Gli infortuni hanno condizionato molto il tuo ambientamento qui, ti fa rabbia questo aspetto? “Purtroppo non mi hanno fatto esprimere al meglio delle mie qualità, mi fa molta rabbia ma sò bene che fa parte del gioco.”
Quelle che reputi le tue qualità migliori? “Non saprei cosa dire con precisione, ma ai miei precedenti allenatori sono rimasto impresso per la mia tecnica di tiro e il modo in cui attacco gli spazi nella difesa avversaria.”
Ora sei papà della bellissima Leandra, cosa vuol dire essere padre? “Mia figlia è la prima ragione di vita. Può sembrar scontato, ma come diceva mio padre “quando diventi padre ti cambia la visione delle cose”. E’ assolutamente vero e io sono stato anche molto fortunato ad avere dei genitori così fantastici a cui voglio un mondo di bene. Spero di trasmettere a Leandra ciò che loro hanno trasmesso a me.”
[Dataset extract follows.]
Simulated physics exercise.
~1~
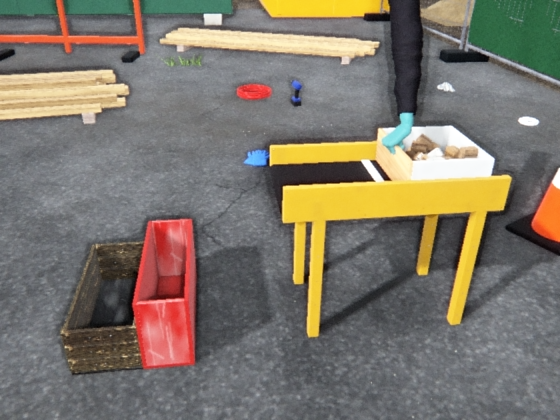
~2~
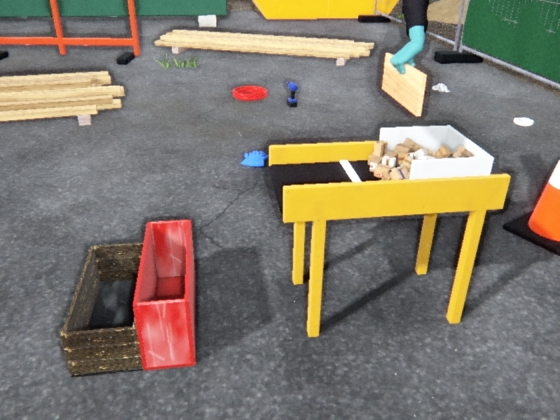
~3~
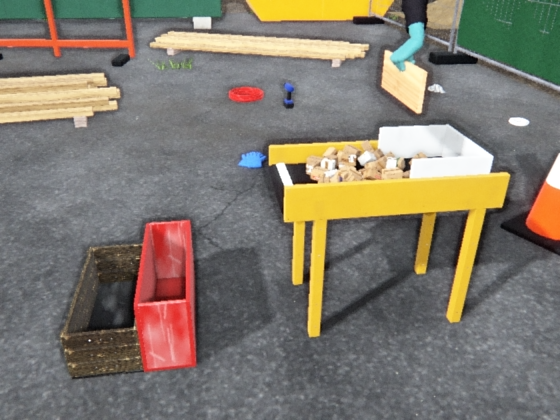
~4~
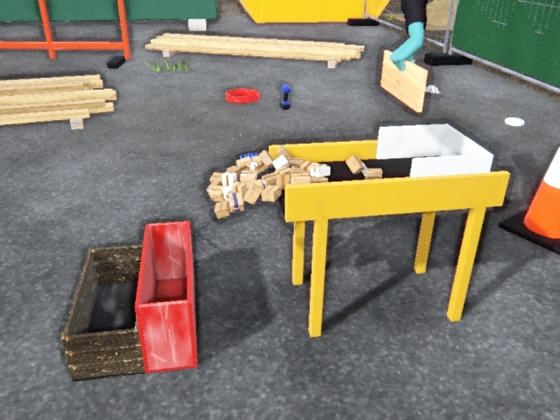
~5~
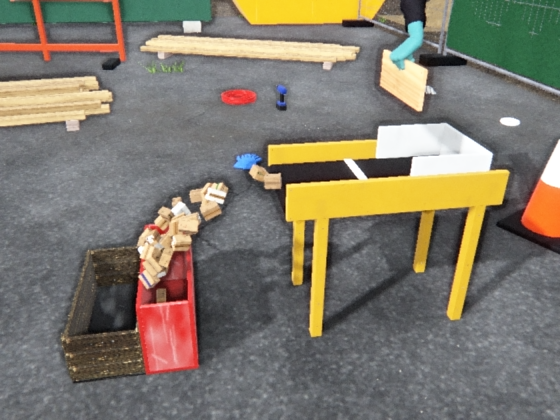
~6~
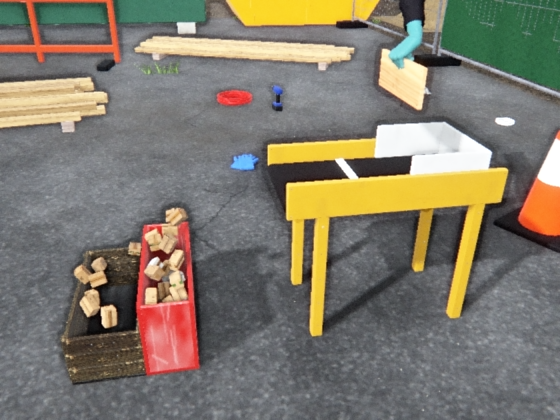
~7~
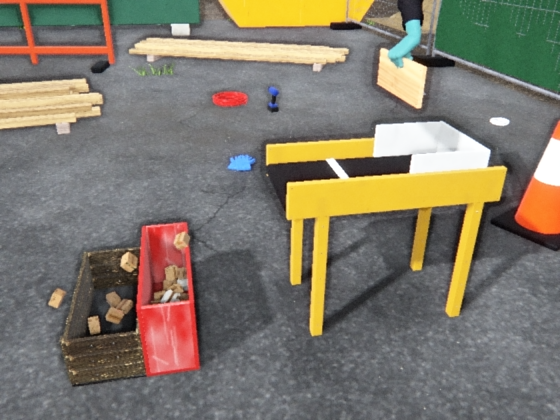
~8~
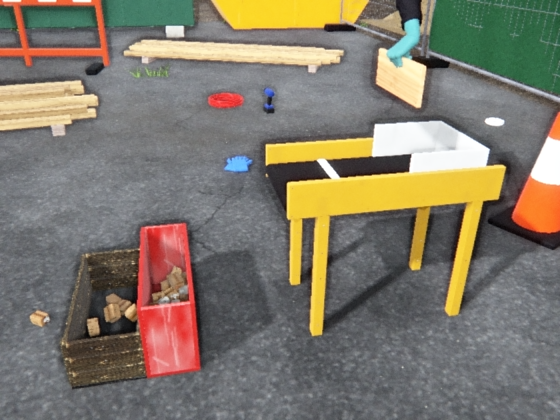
Gloved arm lifting a wooden gate from a white pen, belt carrying parcels left, most dropping into red bin, others in black, one outside.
La squadra più forte? Il giocatore migliore? “La squadra migliore che ho visto è il Moie Vallesina, molto compatta e completa in tutti i reparti. Riguardo il singolo, sinceramente nessuno mi ha impressionato così tanto.”
Un messaggio ai tifosi biancorossi? “In questo anno e mezzo ho capito quanto i tifosi arceviesi sono esigenti e legati alla squadra. E’ molto positivo perchè è segno di attaccamento e quindi chiedo loro di continuare visto che quest’anno ci toglieremo molte soddisfazioni. Quando giochiamo al nostro livello siamo al pari del Moie Vallesina e anzi forse migliori. Perchè quando decidiamo di giocare non ce n’è per nessuno!”.
Tutto o niente, questo è Alban Berisha, ardore balcanico e milite di stirpe.